The next afternoon the Benchley’s decided to take a nap after an amazing lobster and wine lunch while my wife and I accepted an invitation from a perfect stranger to take a short sail on a catamaran. Soon, the wind was up, our craft was heading out to sea and the skipper was not only confessing his ignorance about sailing but saying that even if he knew how to sail, there were too many people aboard for us ever to come about and return to land. Some of the guests began to weep. By twilight, half the people on board were in tears and the lights of the island had swiftly receded until one by one they’d blinked out. About then Peter was up from his nap, walking the beach looking for us. At first, no one recalled seeing a catamaran off shore. Then a young native boy walked up to him and pointed out to seaway out to sea. No boats were moored on that side of the island due to approaching weather but the boy said he had a small put-put and for a few bucks he’d rescue us. Peter dished out the money and off the boy went. To this day, I’m able to hear the sound of the tiny outboard approaching, to see the rope thrown to us, and see the crowd that greeted us on the beach, and the mocking smile on Benchley’s handsome face. You should have napped, laddie, said he.

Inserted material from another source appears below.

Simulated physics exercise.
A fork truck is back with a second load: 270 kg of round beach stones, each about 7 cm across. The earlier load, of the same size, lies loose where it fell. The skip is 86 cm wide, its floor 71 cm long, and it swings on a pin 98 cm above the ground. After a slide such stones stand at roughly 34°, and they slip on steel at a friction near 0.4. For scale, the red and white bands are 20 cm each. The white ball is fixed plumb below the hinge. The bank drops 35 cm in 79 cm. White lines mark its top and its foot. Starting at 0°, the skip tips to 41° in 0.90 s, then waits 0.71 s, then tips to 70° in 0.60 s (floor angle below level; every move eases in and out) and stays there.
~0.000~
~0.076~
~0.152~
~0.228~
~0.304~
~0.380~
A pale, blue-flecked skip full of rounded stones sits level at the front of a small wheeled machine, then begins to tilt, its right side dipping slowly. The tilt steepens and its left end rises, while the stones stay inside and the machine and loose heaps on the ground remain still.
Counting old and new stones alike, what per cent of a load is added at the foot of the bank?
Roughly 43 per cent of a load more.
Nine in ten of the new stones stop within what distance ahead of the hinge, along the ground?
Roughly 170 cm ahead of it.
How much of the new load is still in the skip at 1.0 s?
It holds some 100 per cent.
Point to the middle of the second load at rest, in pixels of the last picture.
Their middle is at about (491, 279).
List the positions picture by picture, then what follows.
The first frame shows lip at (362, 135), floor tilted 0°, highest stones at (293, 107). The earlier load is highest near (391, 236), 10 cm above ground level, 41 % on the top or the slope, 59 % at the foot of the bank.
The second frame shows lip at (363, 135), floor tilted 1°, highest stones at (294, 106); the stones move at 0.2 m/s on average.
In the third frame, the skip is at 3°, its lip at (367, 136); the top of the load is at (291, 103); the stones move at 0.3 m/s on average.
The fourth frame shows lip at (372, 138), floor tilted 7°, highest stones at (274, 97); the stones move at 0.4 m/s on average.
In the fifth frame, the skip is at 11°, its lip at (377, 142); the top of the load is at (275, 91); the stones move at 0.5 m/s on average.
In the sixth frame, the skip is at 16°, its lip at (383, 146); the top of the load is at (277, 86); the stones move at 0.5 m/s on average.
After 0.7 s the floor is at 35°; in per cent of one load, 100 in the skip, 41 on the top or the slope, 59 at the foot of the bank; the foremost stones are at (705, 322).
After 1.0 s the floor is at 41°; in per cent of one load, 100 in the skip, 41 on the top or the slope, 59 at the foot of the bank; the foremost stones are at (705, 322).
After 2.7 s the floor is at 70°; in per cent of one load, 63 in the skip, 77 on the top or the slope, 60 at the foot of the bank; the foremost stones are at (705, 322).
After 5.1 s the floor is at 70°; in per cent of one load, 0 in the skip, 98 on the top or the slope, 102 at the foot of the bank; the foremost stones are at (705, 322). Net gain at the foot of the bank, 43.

Was JAWS, which terrified millions, based upon true past experiences? Time and again he told interviewers that everything I have written is based upon something that has happened to me or something that I know a great deal about. In JAWS I knew a great deal about sharks. What with the book and the film, Benchley made millions from our fear of sharks.
So it is ironic that one of his greatest regrets besides dying is that his book presented the Great White Shark as a horrible monster. In defense of the shark and other creatures of the oceans, he became a dedicated conservationist. If we kill everything in the ocean, and if we pollute the ocean to a point where it can’t sustain life, we’re committing suicide.